Pero hay muertos. Al menos cinco en lo que va del año. Hombres jóvenes y viejos, trabajadores, jubilados, algunos que solo querían charlar, otros que buscaban sexo sin vueltas. Como Ariel Castillo, escenógrafo del Teatro Colón, que invitó a un hombre que conoció en Grindr y terminó cayendo por la escalera, drogado y confundido. O Jorge Costa, de Lanús, que fue hallado por su hija con la puerta abierta y sin pulso. Les vaciaron la casa y la vida.

El crimen no siempre es intencional. A veces el cóctel entre sedantes y alcohol se va de más. Pero hay algo común en todos los casos: una voluntad que fue vulnerada, un consentimiento que fue robado, una casa profanada por la confianza.

Los fiscales tienen poco margen: las apps son trinchera de anonimato, las fotos suelen ser robadas de otras redes y las huellas que dejan son casi siempre digitales, volátiles, intercambiables. Las más profesionales no dejan rastros ni testigos. Las más inexpertas repiten el mismo modus operandi hasta que una cámara o una denuncia las desenmascara.

¿Cómo evitarlo? La Policía recomienda encuentros en lugares públicos, corroborar la identidad digital del otro y evitar el consumo de bebidas abiertas si no se está seguro del entorno.
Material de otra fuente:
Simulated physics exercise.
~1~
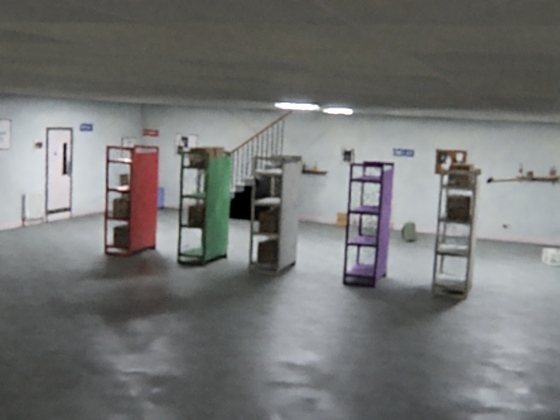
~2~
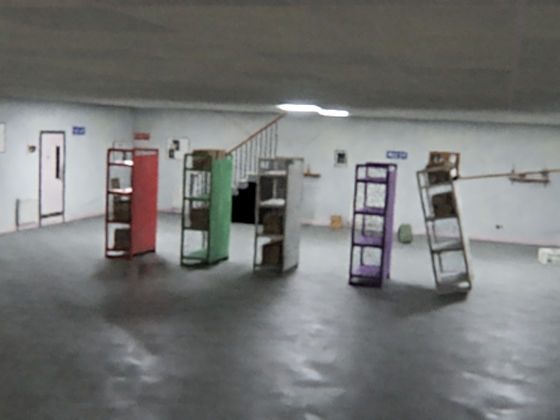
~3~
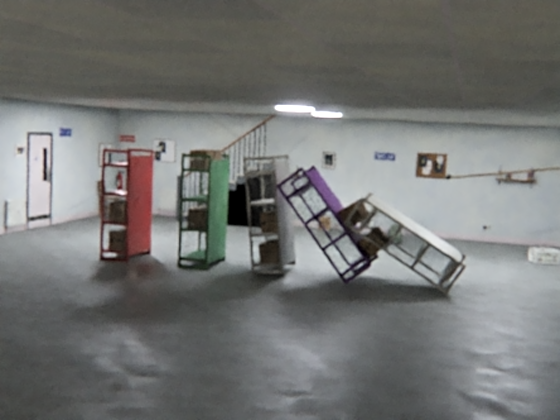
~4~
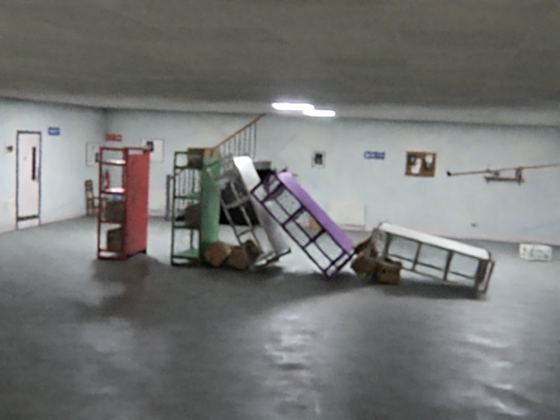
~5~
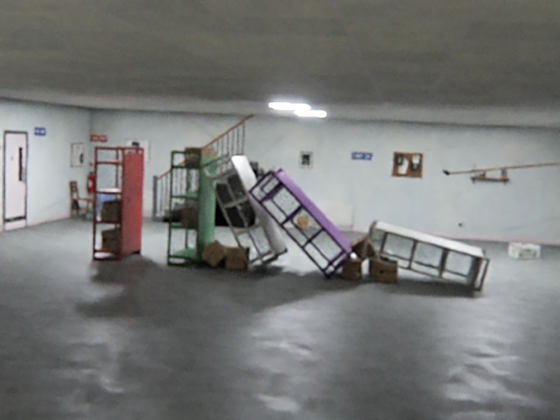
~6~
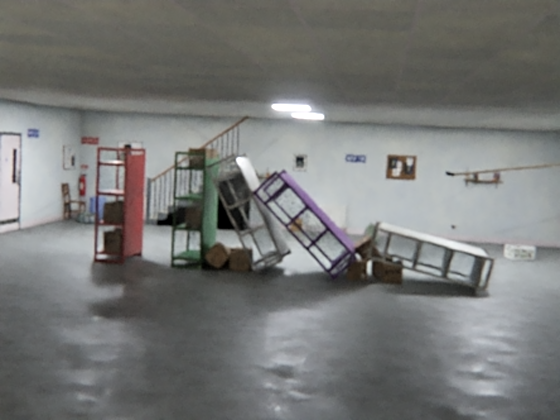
At first, five open shelf units stand in a row across a grey floor, red and green at the left, then a grey one, a purple one and a pale one at the right, where a thin pole reaches in. The pale unit tips leftward against the purple unit. The purple unit leans over in turn, while the pale one slides down toward the floor. The purple unit then tilts the grey one against the green, and brown cartons spill out. Finally everything settles, with the pale unit nearly flat, purple and grey leaning, and green and red upright.
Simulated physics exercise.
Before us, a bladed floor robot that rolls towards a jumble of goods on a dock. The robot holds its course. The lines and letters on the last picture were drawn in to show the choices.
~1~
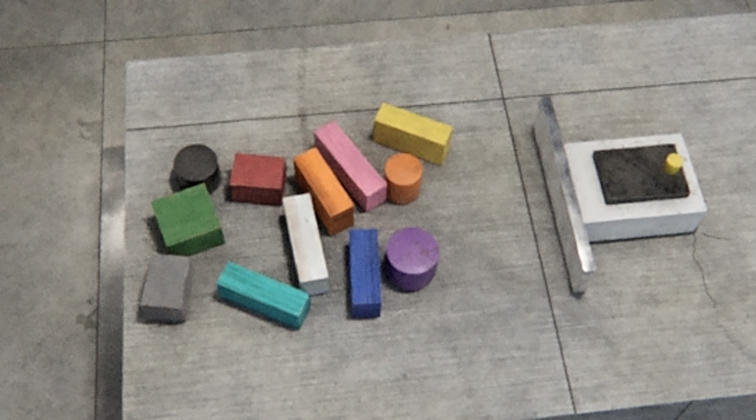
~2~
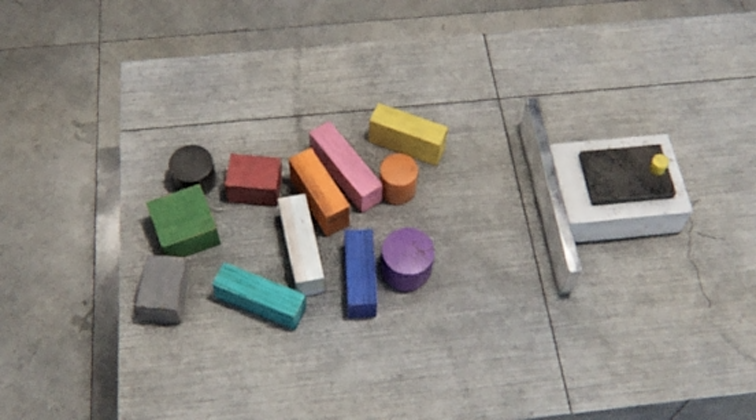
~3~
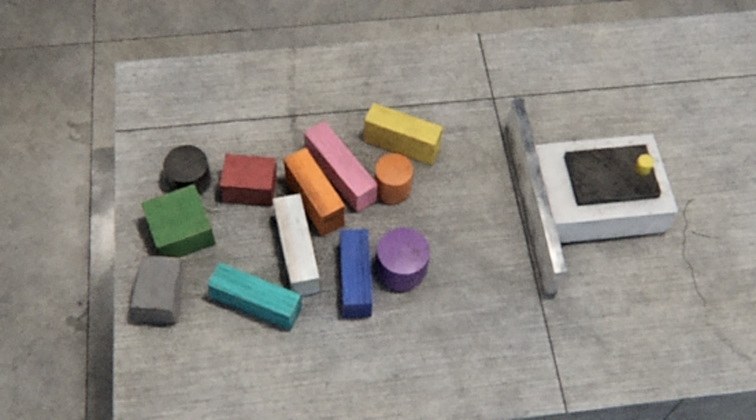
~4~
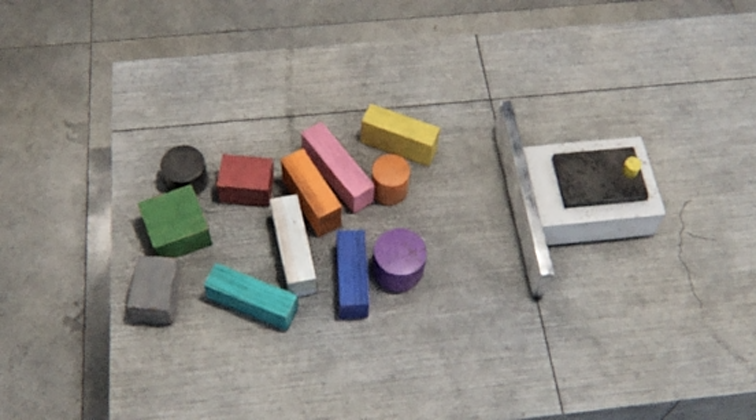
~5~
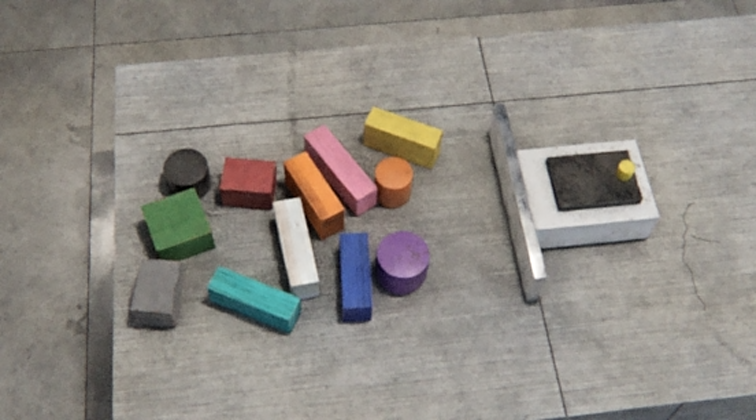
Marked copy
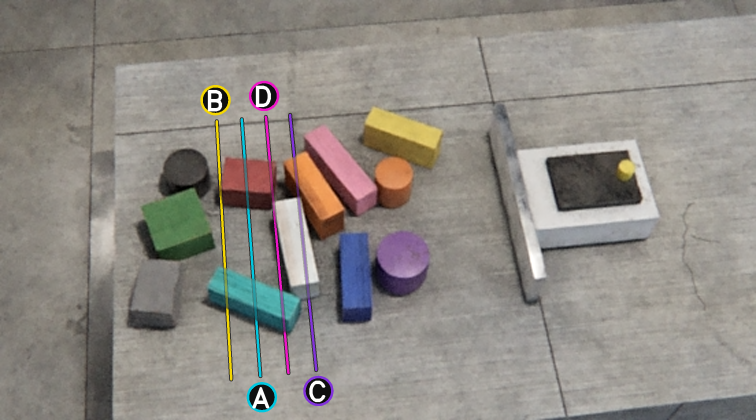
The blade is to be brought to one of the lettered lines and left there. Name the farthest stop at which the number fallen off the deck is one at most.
As far as mark D.
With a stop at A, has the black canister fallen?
Yes.
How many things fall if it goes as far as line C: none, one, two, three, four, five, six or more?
By then, none.
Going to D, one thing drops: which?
The black canister goes over.
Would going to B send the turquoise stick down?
No.
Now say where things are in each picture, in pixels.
The first frame shows pink bar (350, 166); purple canister (411, 259); turquoise stick (264, 296).
The second frame shows robot (621, 174); blue stick (361, 273).
The third frame shows robot (606, 174); grey crate (158, 289).
The fourth frame shows robot (593, 177); yellow bar (400, 136).
The fifth frame shows robot (587, 180); white stick (296, 249); red crate (249, 184); orange canister (394, 183).
On the copy, A at (250, 238); B at (223, 241); C at (302, 233); D at (276, 235).
On D. First, robot (502, 188); yellow bar (374, 137); grey crate (158, 293).
Then, robot (416, 196); black canister (175, 176); red crate (222, 183).
Finally, robot (350, 203); black canister over the edge; green crate (121, 238); one fallen.
By contrast, A drops two; B drops four; C is within the limit but short.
Parecen consejos básicos, pero el deseo no siempre escucha a la razón.

En el fondo, lo que late en estos casos es algo más que un delito. Es la soledad. La vulnerabilidad de una sociedad que empuja a hombres y mujeres a confiar en desconocidos para no dormir solos. La crisis no es solo económica, también es afectiva. Y allí, en ese pliegue emocional, es donde estas falsas amantes construyen su golpe.

Las viudas negras no usan telaraña, pero saben atrapar. Son parte de una nueva marginalidad: elegante, digital, letal. Porque en el Conurbano, incluso el crimen se reinventa.

En la línea difusa entre la seducción y la trampa, las viudas negras despliegan su arte: el arte de fingir ternura para llevarse todo. En un mundo que pide rapidez, amor instantáneo y deseo sin nombres, ellas aprenden a disfrazar el delito de caricia. Y cuando cae el telón, los que confiaron no saben si perdieron una noche, la billetera o la vida.